Am I a man dreaming I am a butterfly, or a butterfly dreaming I am a man? Looks as if there have always been types who have had trouble getting to sleep…

Maybe this will seem a bit picky, but…the function of the eyes is to see, sense of sight. The function of the fingers is to feel. Ok, how can we be absolutely sure that what the eye is looking at is the same object as what the finger is touching?

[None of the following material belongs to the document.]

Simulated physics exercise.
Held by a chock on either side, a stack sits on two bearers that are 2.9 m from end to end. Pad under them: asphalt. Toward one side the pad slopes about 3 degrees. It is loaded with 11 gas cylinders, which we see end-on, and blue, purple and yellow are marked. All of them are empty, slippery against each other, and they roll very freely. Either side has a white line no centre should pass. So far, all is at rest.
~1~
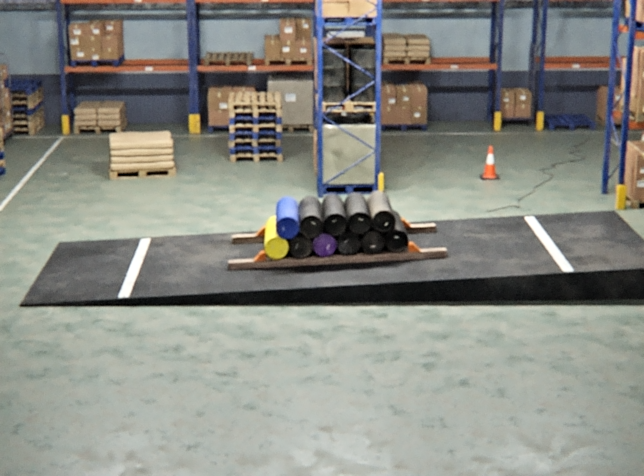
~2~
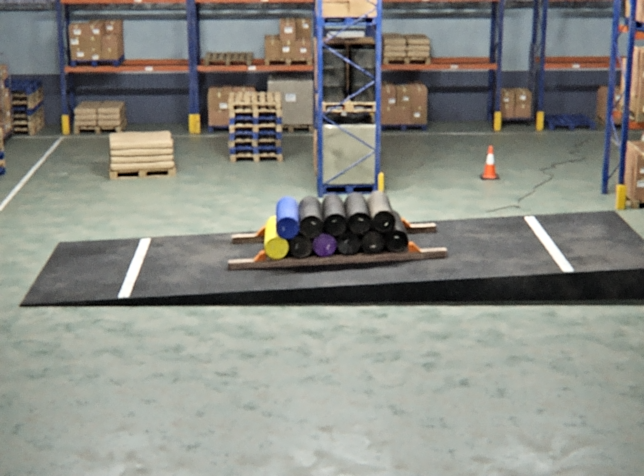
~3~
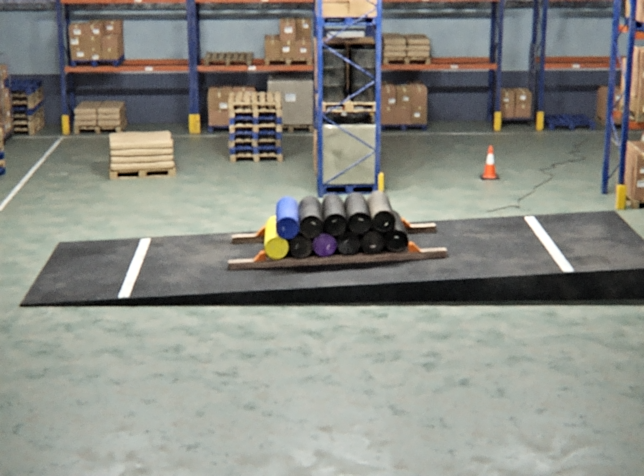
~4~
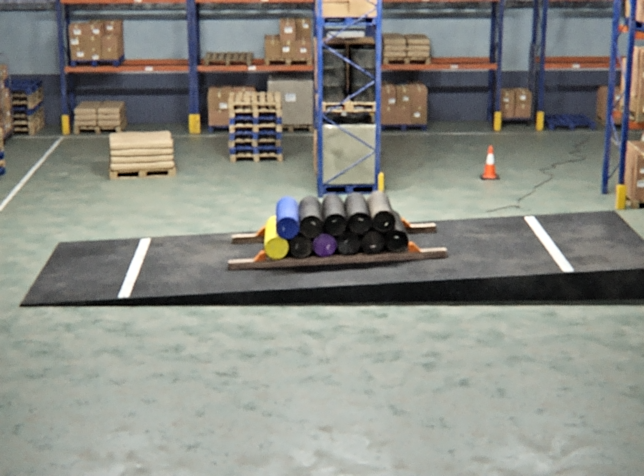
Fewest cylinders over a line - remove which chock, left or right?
Right.
Chock on the left freed, after 3.2 s, blue is off the bearers, 110 cm short of the left line, rolling left; purple is on the bearers, 45 cm from the bearers' left end, rolling left; yellow is off the bearers, 105 cm short of the left line, rolling left; 0 over a line so far.
Chock on the left freed, at the end, blue is past the left line; purple is past the left line; yellow is past the left line; 11 over a line so far.
Chock on the right freed, after 0.8 s, blue is up on others, 80 cm from the bearers' left end; purple is on the bearers, 130 cm from the bearers' left end; yellow is on the bearers, 65 cm from the bearers' left end; 0 over a line so far.
Chock on the right freed, at the end, blue is up on others, 80 cm from the bearers' left end; purple is on the bearers, 130 cm from the bearers' left end; yellow is on the bearers, 65 cm from the bearers' left end; 0 over a line so far.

Hope I’m not giving you a headache.

 

Out of the womb and into the world, for me was into an English–speaking world. The usual, learning words as I grew. In High school, I did pretty well in Spanish. In my early twenties I had a close older friend of Peruvian ancestry, educated in her youth at finishing schools in France and England, she was fluent in Spanish, French and English. I think she felt I needed a little international sophistication, and started teaching me French. At first this solicited some resistance, it sounded sissified to me. Later though, I got really into it. My brother used to say I wouldn’t read an American novel unless it was translated into French. Some years after my mentor had passed away, I had a rather surprising revelation: I would often recall learning a French word for the first time. I could remember the situation at that moment, what was happening as I learned the word. Then, revelation! I realized that new words arrived embedded in a situational context, that each carried with it a sort of mini novella. In addition, that however slight, I had emotional reactions to the situation. It followed then that my situations and reactions connected to each word in my vocabulary carried an emotional charge, or if you like -- baggage.

 

It further seemed reasonable to suppose that as each human being was a unique individual, so too must their associations and reactions to each word they knew, be also, unique and individual. That too comes down to a question of scale of observation. If examined very closely then, the same word meant something different to each person on Earth, what then was being communicated by speech? Strictly speaking, it was certainly not the verbal contents in one mind to another’s. Perhaps the communication was more of an intuitive sense of the other’s nature, personality.

 

Are we just making reassuring animal noises at one another? Quack quack, woof woof, cheep cheep. I really don’t know, but as the saying goes, “The Greeks had a word for it,” translated as Breck-a-kek kek, coax coax, Breck-a-kek-kek, coax coax.